First, let’s try a couple of basic break even questions.  Remember that you can find the

break even point formula

in the Week 6 Lecture.

***Please be sure to “show your work” in your answers to all of the following questions to explain how you got your answers:

Emma owns an Internet business where she sells weatherproof car floor mats. Her monthly fixed costs are $30,000. The average price per unit is $25 and the average variable cost per unit is $15.  What is her break-even point?

Remember that your answer will be in “units,” not “dollars,” as you are finding the number of items that need to be sold in order to break even.

Andrew rents rooms in his hotel for an average of $97 per night. The variable cost per rented room is $36. His fixed costs are $52,000 per month. How many rooms does he have to rent per month in order to break even?

In this case when you do the calculations,

your answer will not be a whole number

– there will be a decimal.  In break even calculations,

you must always round your answer up to the next highest whole number

, because you cannot sell a fraction of an item and if you round down, you will not have sold enough to break even.  So even if calculate your answer to be 12.05 units, you would round up to 13 units.

Now, let’s try to break down the various costs business owners have into Fixed Costs and into Variable Costs.
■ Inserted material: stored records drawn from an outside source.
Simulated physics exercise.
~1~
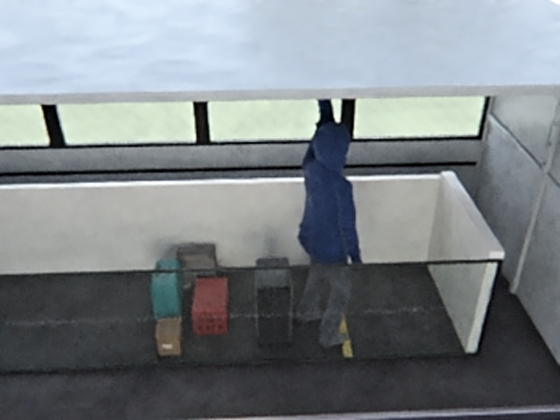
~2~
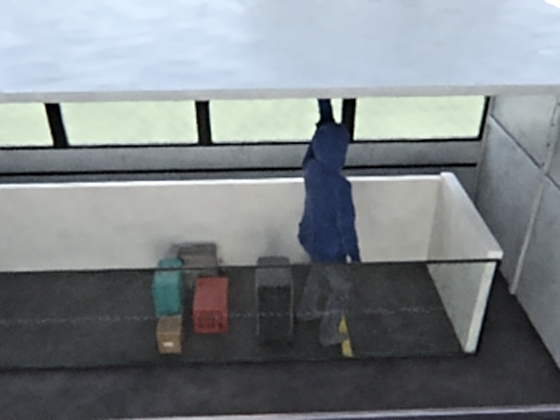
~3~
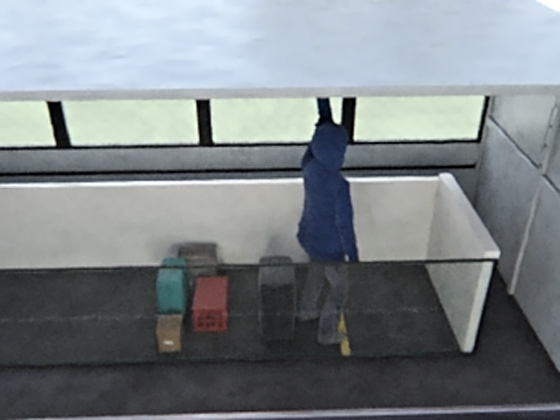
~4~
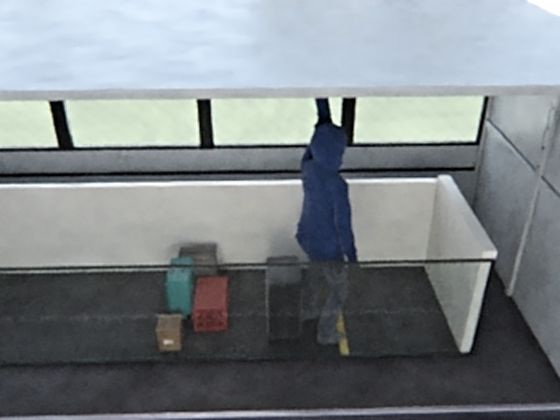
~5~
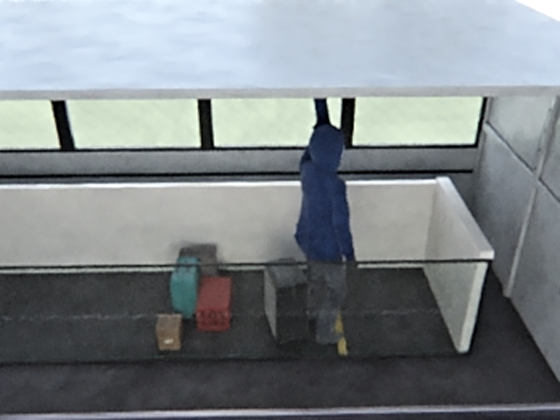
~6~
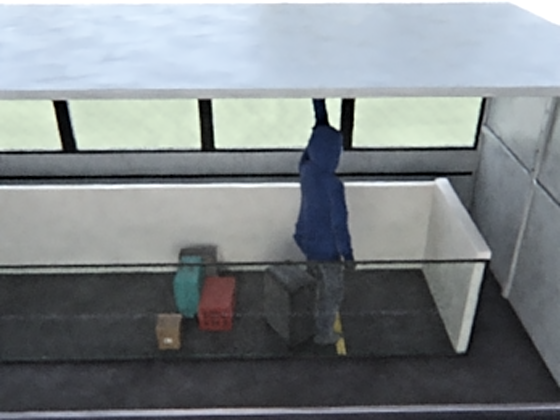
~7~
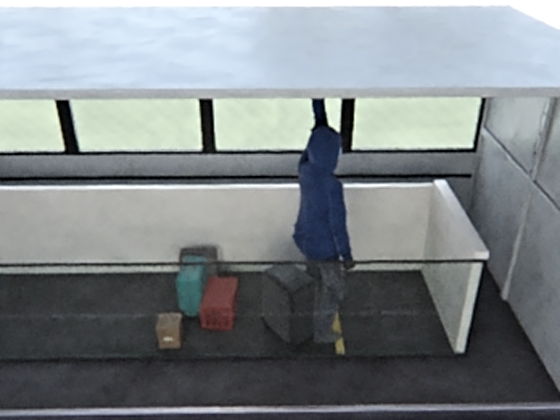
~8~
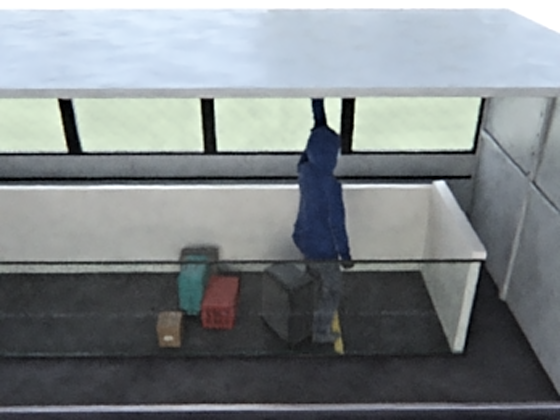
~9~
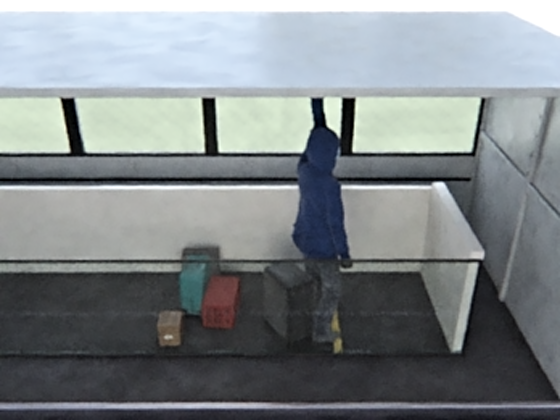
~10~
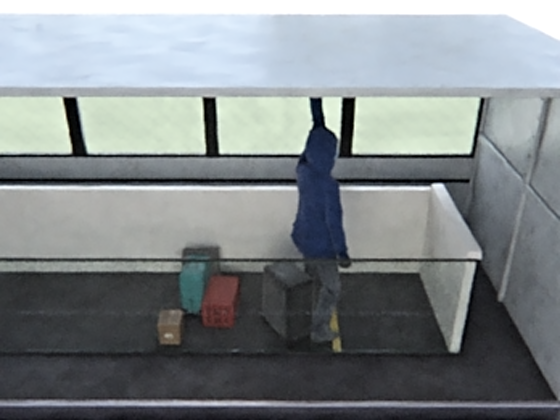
At first, a person in a blue hooded top and grey trousers stands in a long, low-walled bay, one arm raised to hold on overhead. To the left sit a teal case, a red crate, a grey carton and a small brown box, with a big black case nearer the person. Then the teal case and the black case shift slightly to the right, while the person stays put. The teal case edges a little farther behind the red crate, and the black case settles beside the person's legs. Finally everything rests left of the yellow line.
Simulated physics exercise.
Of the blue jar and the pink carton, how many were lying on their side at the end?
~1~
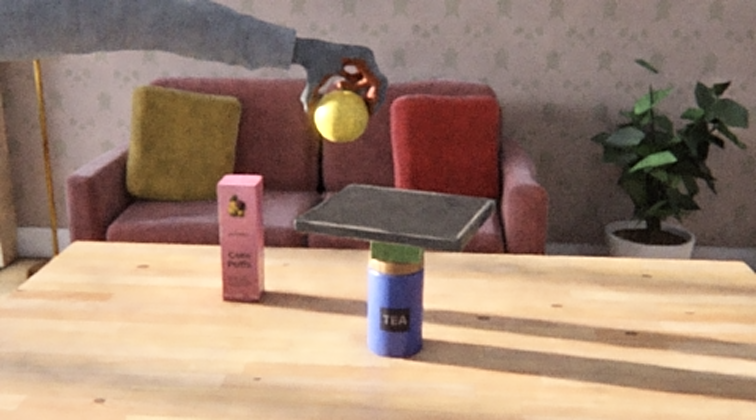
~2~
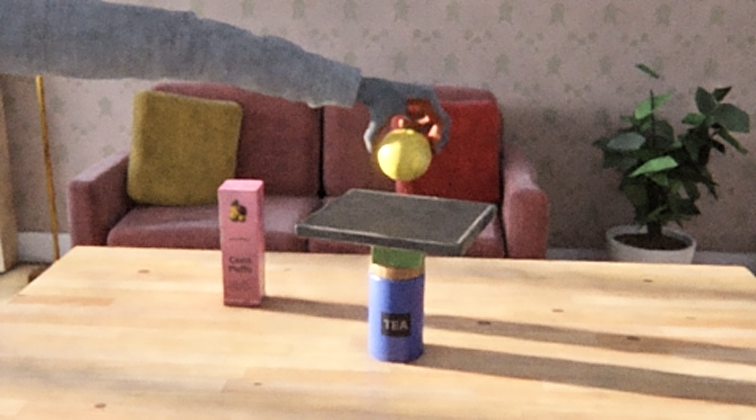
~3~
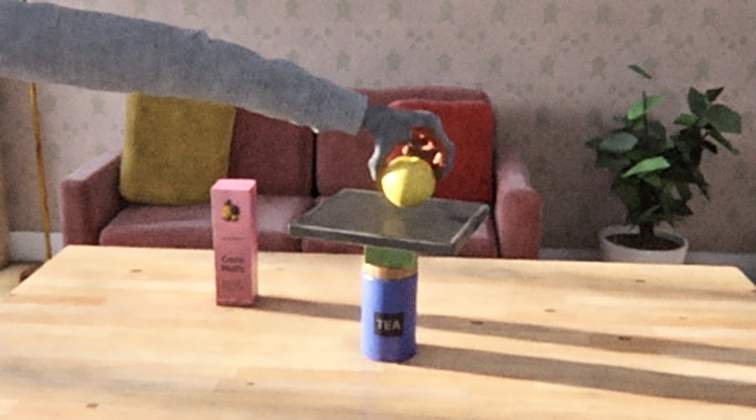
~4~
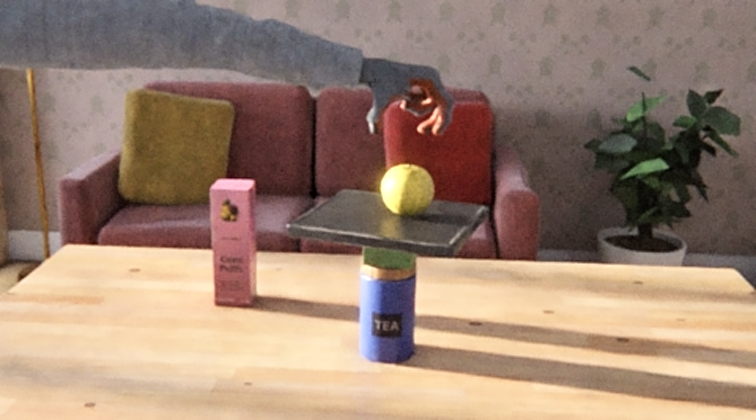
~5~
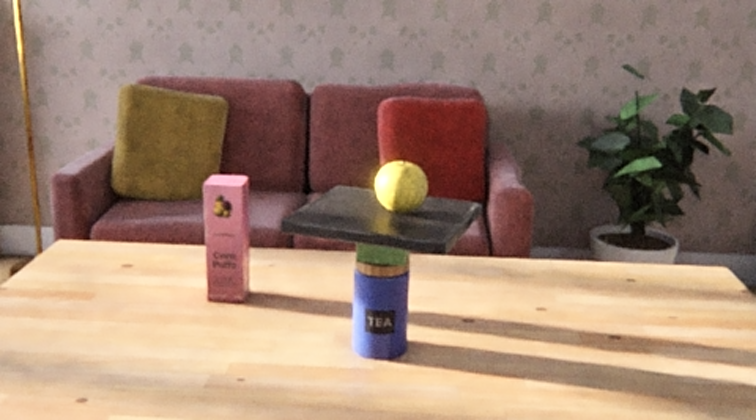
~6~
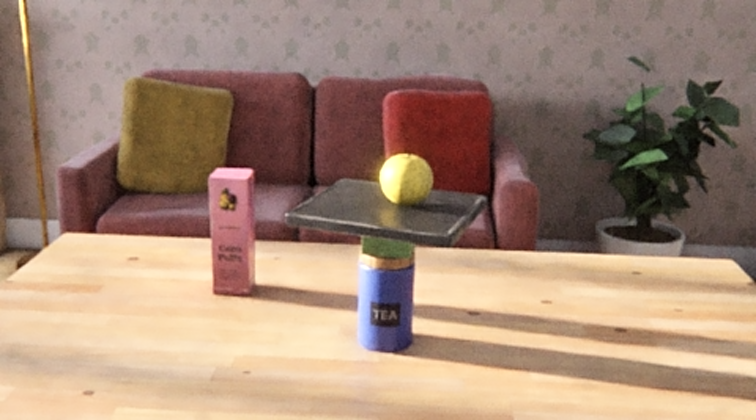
None of them were. Both the blue jar and the pink carton were still upright at the end.
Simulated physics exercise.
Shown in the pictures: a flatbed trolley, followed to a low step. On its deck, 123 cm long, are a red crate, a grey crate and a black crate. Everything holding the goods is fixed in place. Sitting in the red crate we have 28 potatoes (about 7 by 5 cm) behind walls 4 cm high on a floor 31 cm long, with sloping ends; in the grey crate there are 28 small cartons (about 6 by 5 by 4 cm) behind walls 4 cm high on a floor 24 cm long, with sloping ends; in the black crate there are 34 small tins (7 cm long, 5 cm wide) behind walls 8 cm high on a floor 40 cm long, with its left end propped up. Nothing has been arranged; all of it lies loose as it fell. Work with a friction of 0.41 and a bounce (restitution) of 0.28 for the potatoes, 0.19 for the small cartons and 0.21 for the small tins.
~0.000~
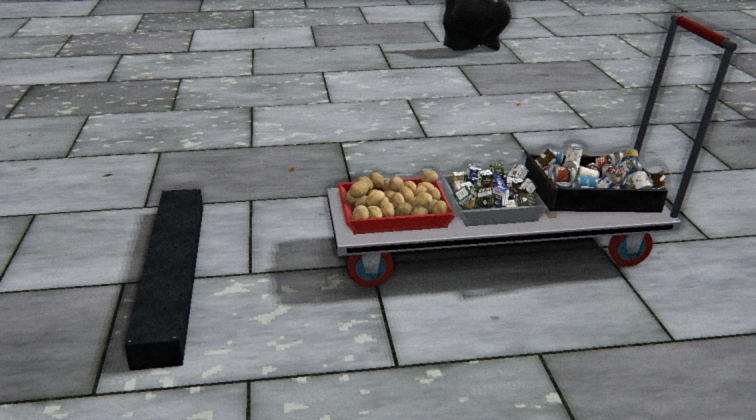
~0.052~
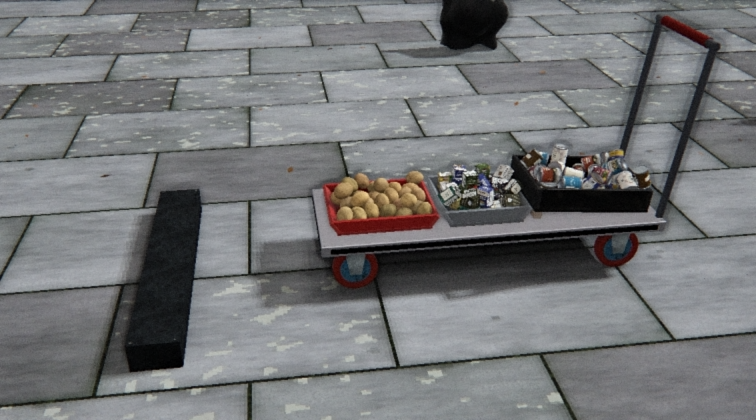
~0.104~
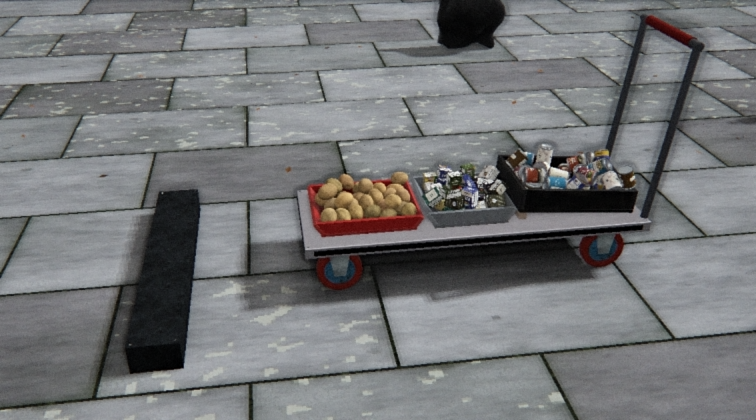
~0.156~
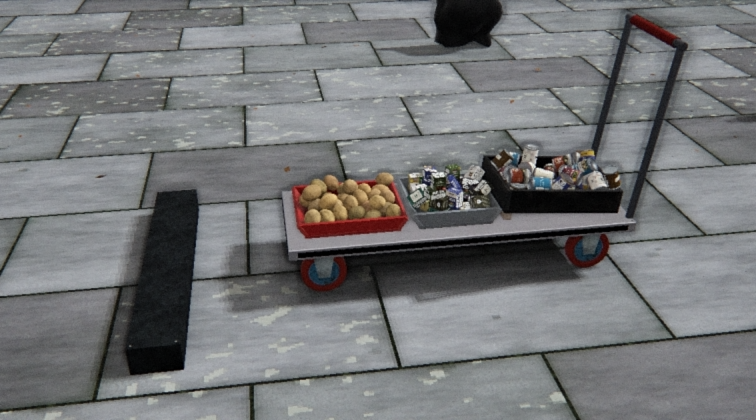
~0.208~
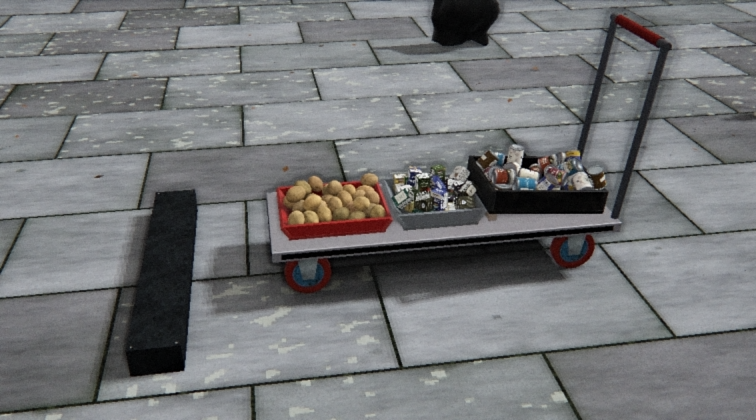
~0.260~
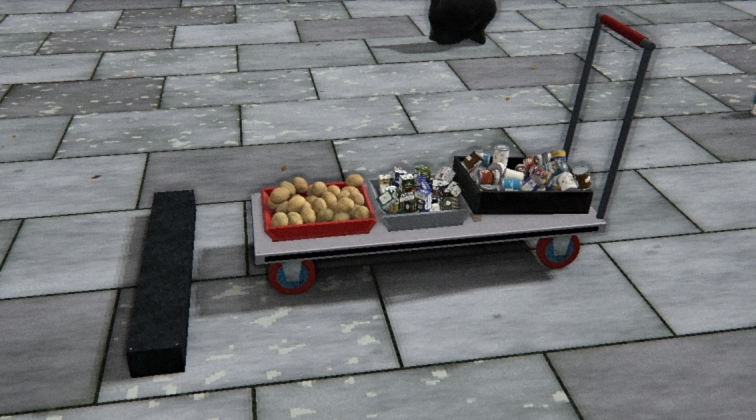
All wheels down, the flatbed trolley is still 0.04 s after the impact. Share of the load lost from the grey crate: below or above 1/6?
Below.
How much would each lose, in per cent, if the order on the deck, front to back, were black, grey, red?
Red crate 10 %, grey crate 0 %, black crate 0 %.
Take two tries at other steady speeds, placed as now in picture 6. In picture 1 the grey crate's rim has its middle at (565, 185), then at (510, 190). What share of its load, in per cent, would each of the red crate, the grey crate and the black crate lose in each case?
Losses in order of the tries would be red crate 40 and 10 %, grey crate 40 and 10 %, black crate 10 and 0 %.
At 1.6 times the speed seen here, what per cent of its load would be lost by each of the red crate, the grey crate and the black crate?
Red crate 20, grey crate 20, black crate 0 per cent.
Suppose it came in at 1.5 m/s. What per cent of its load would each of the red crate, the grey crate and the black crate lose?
Red crate 20 %, grey crate 10 %, black crate 0 %.
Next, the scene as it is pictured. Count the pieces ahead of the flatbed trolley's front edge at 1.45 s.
I'd estimate close to 2 pieces.
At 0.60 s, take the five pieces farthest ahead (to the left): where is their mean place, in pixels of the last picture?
Roughly at (192, 209).
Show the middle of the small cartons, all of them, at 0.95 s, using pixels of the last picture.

You may want to re-read the Lecture and/or the textbook to refresh your memory on this one.

Julia owns a sub sandwich shop and has the following costs each month:

Labor costs (management & workers) = $8,000

Insurance = $900

Rent = $800

Utilities = $300

Average cost of ingredients/packaging

for each sub

= $1.15

Once you have classified them into FIXED and VARIABLE costs, complete the following:

Julia sells subs for $6 each. How many subs will she need to sell to break even each month based on the costs listed above?

In order to make that break even number more manageable, Julia has found a new meat and vegetable distributor that can lower the average cost of ingredients/packaging down to $0.95 per sub. If all of the other costs remain the same, what would the new break-even point be?

Julia decides to reposition her sub shop as “upscale” with fresher meats and vegetables, along with premium packaging for the subs. Her new price point is $10 per sub, but her variable costs have risen to $4.22 per sub. If all other costs remain the same, what is the break-even point now?